There are a great many different financial markets, each one consisting of many institutions, dealing with different instruments in terms of the instrument maturity' and the assets backing it, and serving different types of customers.

Generally, financial markets are classified as money or capital markets and primary or secondary markets.

Money markets deal in short-term securities having maturities of one year or less. Capital markets deal in long-term securities having maturities greater than one year. An investor who purchases new securities is participating in a primary financial market. An investor who resells existing securities is participating in a secondary financial market.

So, when businesses, units of government or individuals cannot satisfy their needs for funds by revenue from sales of goods and services, they can turn to either debt financing (any process by which the firm gets cash or some other assets in return for a promise to pay an agreed upon sum plus interest) or equity financing (any process by which a firm raises funds in return for a share in its ownership and management).
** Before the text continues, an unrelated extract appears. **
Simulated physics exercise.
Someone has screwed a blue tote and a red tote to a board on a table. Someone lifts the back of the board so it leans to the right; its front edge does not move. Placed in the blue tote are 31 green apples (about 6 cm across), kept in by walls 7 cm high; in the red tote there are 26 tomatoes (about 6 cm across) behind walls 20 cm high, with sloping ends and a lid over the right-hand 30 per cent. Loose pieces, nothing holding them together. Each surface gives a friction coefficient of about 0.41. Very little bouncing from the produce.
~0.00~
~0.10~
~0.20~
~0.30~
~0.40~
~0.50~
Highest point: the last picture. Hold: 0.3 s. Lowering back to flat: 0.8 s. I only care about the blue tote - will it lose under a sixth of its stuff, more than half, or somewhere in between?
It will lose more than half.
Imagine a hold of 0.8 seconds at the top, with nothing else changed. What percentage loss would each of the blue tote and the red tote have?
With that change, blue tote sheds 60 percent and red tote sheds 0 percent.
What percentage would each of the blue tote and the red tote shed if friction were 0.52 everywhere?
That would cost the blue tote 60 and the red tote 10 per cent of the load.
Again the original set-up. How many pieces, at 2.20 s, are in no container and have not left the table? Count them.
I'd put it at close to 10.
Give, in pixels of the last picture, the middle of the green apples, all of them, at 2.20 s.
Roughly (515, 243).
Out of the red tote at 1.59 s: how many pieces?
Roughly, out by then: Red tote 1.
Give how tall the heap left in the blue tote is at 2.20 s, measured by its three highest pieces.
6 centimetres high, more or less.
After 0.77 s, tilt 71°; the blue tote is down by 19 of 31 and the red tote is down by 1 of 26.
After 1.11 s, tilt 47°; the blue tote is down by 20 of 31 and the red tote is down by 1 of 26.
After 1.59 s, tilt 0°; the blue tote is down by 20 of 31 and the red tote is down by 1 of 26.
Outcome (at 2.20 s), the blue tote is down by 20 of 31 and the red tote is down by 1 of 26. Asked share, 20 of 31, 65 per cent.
Some sources of funds available to businesses (like issuing stock) are not available to governments. When revenues fall short of expenditures 2 governments go into debt 3 - they borrow short- and long-term funds by issuing bonds.
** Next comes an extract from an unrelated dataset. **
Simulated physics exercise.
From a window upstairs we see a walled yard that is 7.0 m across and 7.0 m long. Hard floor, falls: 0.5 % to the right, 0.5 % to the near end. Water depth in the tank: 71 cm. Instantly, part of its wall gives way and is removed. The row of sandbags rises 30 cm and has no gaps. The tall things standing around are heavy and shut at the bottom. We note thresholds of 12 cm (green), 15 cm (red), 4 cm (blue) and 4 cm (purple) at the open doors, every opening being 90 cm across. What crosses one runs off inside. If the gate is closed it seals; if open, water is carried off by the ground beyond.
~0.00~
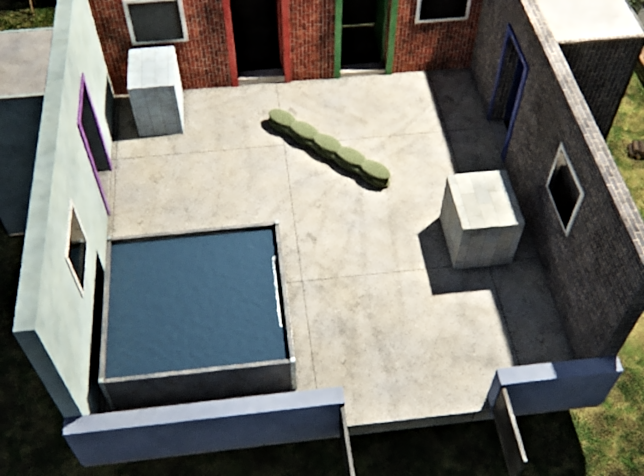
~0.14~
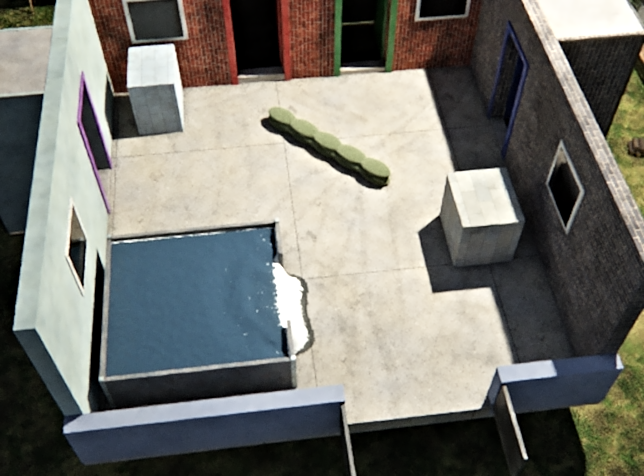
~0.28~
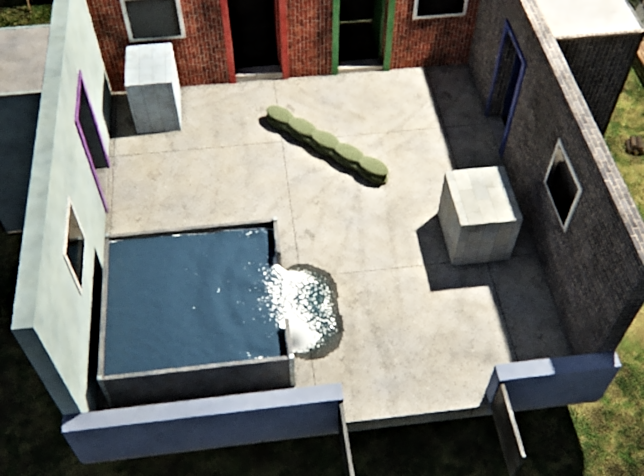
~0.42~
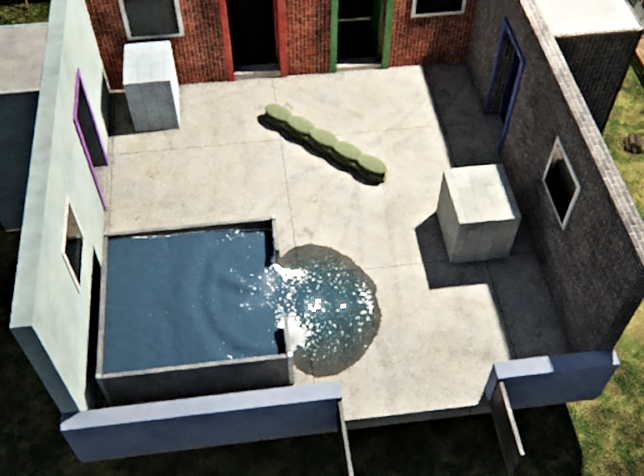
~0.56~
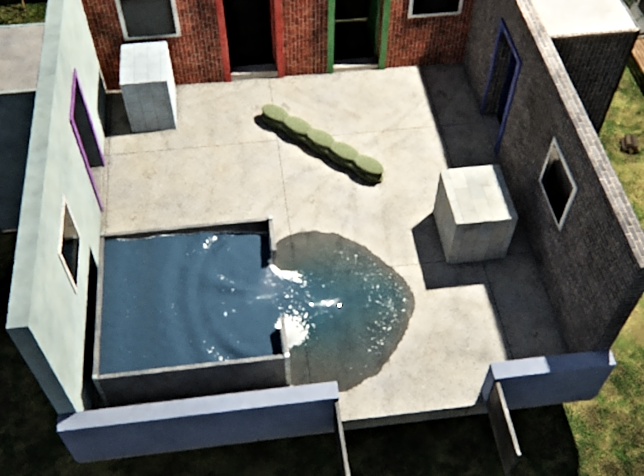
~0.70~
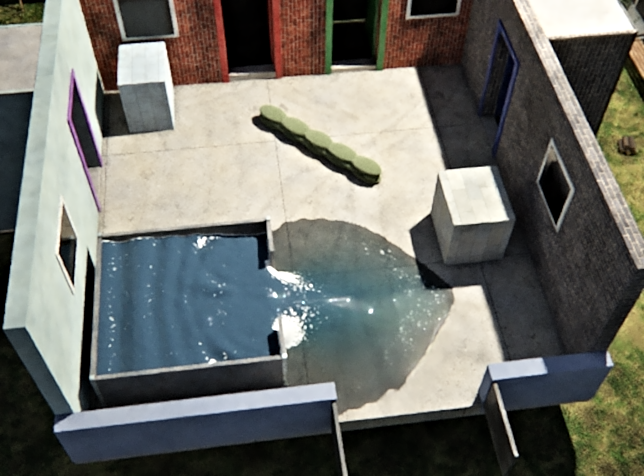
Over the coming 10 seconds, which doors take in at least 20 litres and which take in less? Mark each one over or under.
Green door - under; red door - under; blue door - over; purple door - under.
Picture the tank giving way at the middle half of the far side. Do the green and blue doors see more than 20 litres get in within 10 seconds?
Measured against that limit, green comes out short of it and blue comes out beyond it.
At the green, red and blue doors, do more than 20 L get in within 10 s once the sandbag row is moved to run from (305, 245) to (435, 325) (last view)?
Result: Green door inside the limit; red door inside the limit; blue door inside the limit.
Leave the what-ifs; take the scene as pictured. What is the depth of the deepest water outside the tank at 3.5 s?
Around 31 centimetres.
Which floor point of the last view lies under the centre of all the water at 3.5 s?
Roughly (322, 290).
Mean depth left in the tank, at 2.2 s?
Roughly 43 centimetres.
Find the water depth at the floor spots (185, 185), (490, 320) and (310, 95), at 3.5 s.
Taking the spots in order: 0 cm, 25 cm, 0 cm.
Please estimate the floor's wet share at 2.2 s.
About 40 per cent.
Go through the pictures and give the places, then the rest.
In the first picture, still water, 71 cm deep, in the tank at (196, 299).
In the second picture, water pours out at (284, 306) and has run 0.7 m, to (294, 279); typically 10 cm deep outside, 71 cm at the tank's back.
In the third picture, water pours out at (282, 306) and has run 0.9 m, to (333, 343); typically 13 cm deep outside, 71 cm at the tank's back.
In the fourth picture, water pours out at (281, 304) and has run 1.4 m, to (369, 286); typically 9 cm deep outside, 71 cm at the tank's back.
In the fifth picture, water pours out at (278, 304) and has run 2.0 m, to (405, 289); typically 6 cm deep outside, 71 cm at the tank's back.
In the sixth picture, water pours out at (275, 305) and has run 2.7 m, to (445, 289); typically 5 cm deep outside, 67 cm at the tank's back.
After 1.4 s water covers 30 % of the floor and is deepest (44 cm) near (285, 313); green door not reached, red door not reached, blue door not reached, purple door not reached.
After 2.2 s water covers 40 % of the floor and is deepest (42 cm) near (545, 381); green door not reached, red door not reached, blue door not reached, purple door not reached.
After 3.5 s water covers 55 % of the floor and is deepest (31 cm) near (532, 277); green door not reached, red door not reached, blue door 9 cm at the sill, 15 L in, purple door not reached.
After 6.0 s water covers 65 % of the floor and is deepest (26 cm) near (569, 378); green door 9 cm at the sill, 0 L in, red door 4 cm at the sill, 0 L in, blue door 3 cm at the sill, 29 L in, purple door not reached.
After 10.0 s water covers 85 % of the floor and is deepest (14 cm) near (545, 381); green door 7 cm at the sill, 0 L in, red door 6 cm at the sill, 0 L in, blue door 11 cm at the sill, 91 L in, purple door 2 cm at the sill, 0 L in.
A bond is an instrument in which the issuer (debtor/borrower) promises to repay to the lender/investor the amount borrowed plus interest over some specified period of time. It should be stressed that one of the most important characteristics of a bond is the nature of its issuer. Issuers include federal (central) governments and their agencies, supranationals (such as the World Bank, the Asian Development Bank), municipal governments, and nonfinancial and financial corporations.

By far the largest issuers are central governments.

There is no uniform system for classifying the global bond markets. Quite a number of financiers consider it appropriate to use the following classification. From the perspective of a given country, the global bond market can be classified into two markets: an internal bond market and an external bond market. The internal bond market is also called the national bond market. It can be decomposed into two parts: the domestic bond market and the foreign bond market.

The domestic bond market is where issuers domiciled in the country issue bonds and where those bonds are subsequently traded. The foreign bond market of a country is where bonds of issuers not domiciled in the country are issued and traded.

Bonds traded in the US foreign bond market are nicknamed Yankee bonds. In Japan, foreign bonds issued by non-Japanese entities are nicknamed Samurai bonds. Foreign bonds in the United Kingdom are nicknamed bulldog bonds, in the Netherlands-Rembrandt bonds and in Spain - matador bonds.

The external bond market, also called the international bond market, includes bonds with several distinguishing features: 1) they are underwritten by an international syndicate, 2) at issue they are offered simultaneously to investors in a number of countries, 3) they are issued outside the jurisdiction of any single country, and 4) they are in unregistered form. The external bond market is commonly referred to as the offshore bond market, or more popularly, the Eurobond Market. The Eurobond Market is divided into different submarkets depending on the currency in which the issue is denominated.

Computerisation in bond markets has reduced costs of trading bonds and made them more convenient to hold and transfer: they are not issued in certificate form - they are only computer entries.